Abundant, dreamlike and autobiographical, deliberately ignoring the traditional spirit of narration, his films, like 8 1/2 (1963), Amarcord (1973) and City of Women (1980), hide an unbearable fear of death behind the caricature of the outline and the nostalgia in certain scenes. This seriousness - present in works as diverse as Satyricon (1969), Roma (1972) and Casanova (1976) - is an integral part of Ginger and Fred (1985) where Fellini renews with his favourite stars, Mastroianni and Giulietta Masina, to better denounce the inescapable hold of television.

Thierry Méranger


Presenter news
A month ago Fellini's film Fred and Ginger came out. In 48 hours, it's being shown on channel five. Two good reason to listen to the maestro explaining the cinema and television reports.
Federico Fellini
What have you seen, I've devoted myself to looking younger? That was terrible... No, that's yours. All films are autobiographical.

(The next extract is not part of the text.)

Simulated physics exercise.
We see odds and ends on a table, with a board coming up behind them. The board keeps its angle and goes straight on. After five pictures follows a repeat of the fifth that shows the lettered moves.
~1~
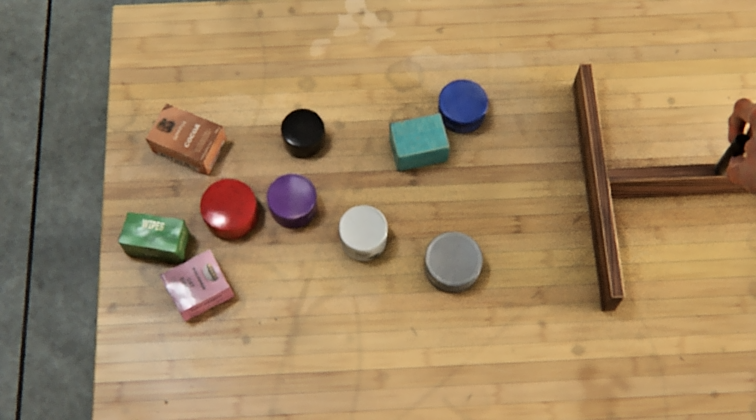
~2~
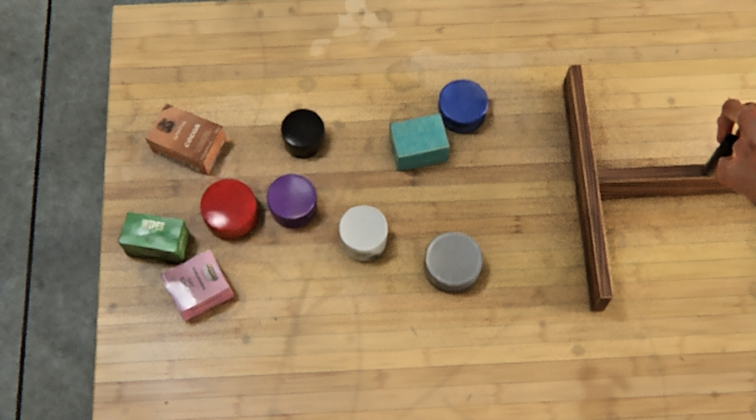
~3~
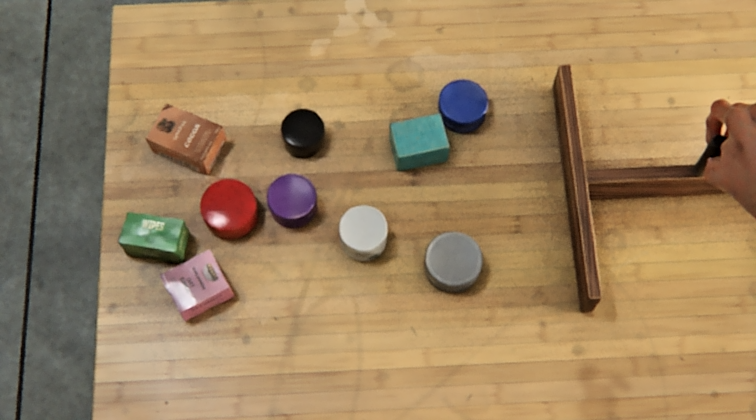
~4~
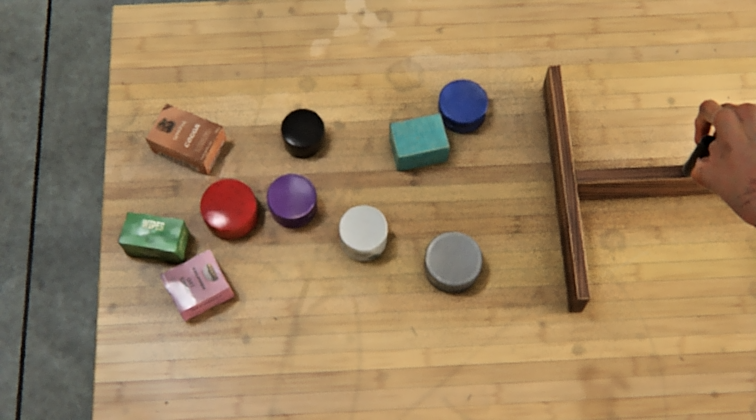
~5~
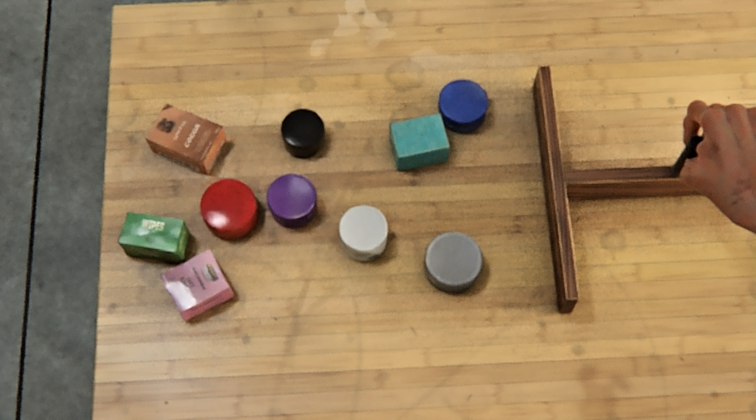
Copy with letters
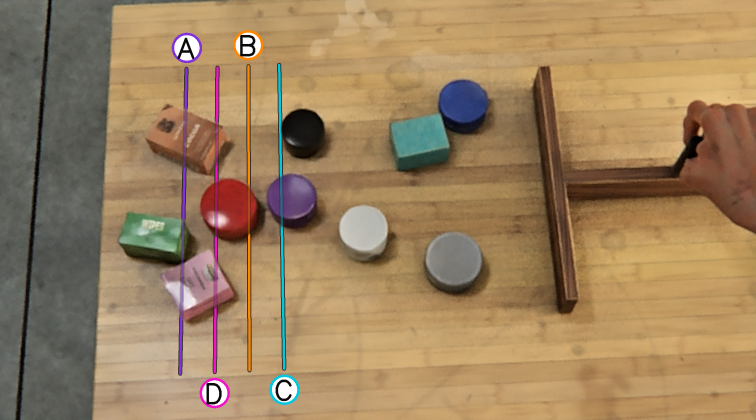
To begin with, assorted round pots and small boxes sit scattered across a wooden table, while a hand at the right grips the handle of a T-shaped wooden board. The hand then pushes the board slowly leftward, narrowing the gap to the blue and grey tubs, while every item stays still, untouched.
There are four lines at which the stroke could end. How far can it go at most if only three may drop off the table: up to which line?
Line A.
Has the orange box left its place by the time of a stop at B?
Yes.
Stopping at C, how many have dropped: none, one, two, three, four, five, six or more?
By then, none.
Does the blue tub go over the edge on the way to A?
No.
On the marked copy, A at (184, 213); B at (249, 210); C at (282, 208); D at (216, 211).
Following A. Soon after the start, board (423, 183); blue tub (384, 100); grey tub (392, 267).
Later, board (287, 189); green box (133, 251); orange box (166, 140).
In the end, board (182, 194); green box over the edge; orange box over the edge; two fallen.
As for the rest, B is within the limit but short; C is within the limit but short; D is within the limit but short.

This question that you never stop asking is ridiculous. We are always autobiographical. Even when you claim you are being objective, detached, that's just an appearance of detachment. Supposed objectivity.
Television is making its presence felt, generally at the expense of cinema. It must therefore be a question of something real-life.
Federico Fellini
How this film can be autobiographical, always in its jokey tone, is in its certain dissatisfaction, in its regrets. I think that without really being responsible, television has changed the relationship between spectator and image. It's no longer a relationship based on suggestion, trust, stimulation which the big screen created, around which the audience gathered, as if in a church. The lights went out, this huge screen lit up. The actors, huge, with their enormous faces... And these mysterious places, this whole exotic appearance, the feminine appearance, the woman, television has irreversibly erased all that. It's no longer the same image at all. It's a schizophrenic, psychedelic, neurotic, "shredded", dispersed image, A sort of kaleidoscope... It irritates the eye and you end up with impatient, superficial spectators, who want to make the film themselves, by skipping constantly from one programme to another. And evidently, me, as a film director, who has formed a certain concept of the cinema, I must take into account an audience that I don't know. I have to tell my stories, express my fantasies and my ideas in a language which takes into account the demands of " insects", of this new frenetic, impatient audience. I will say no more!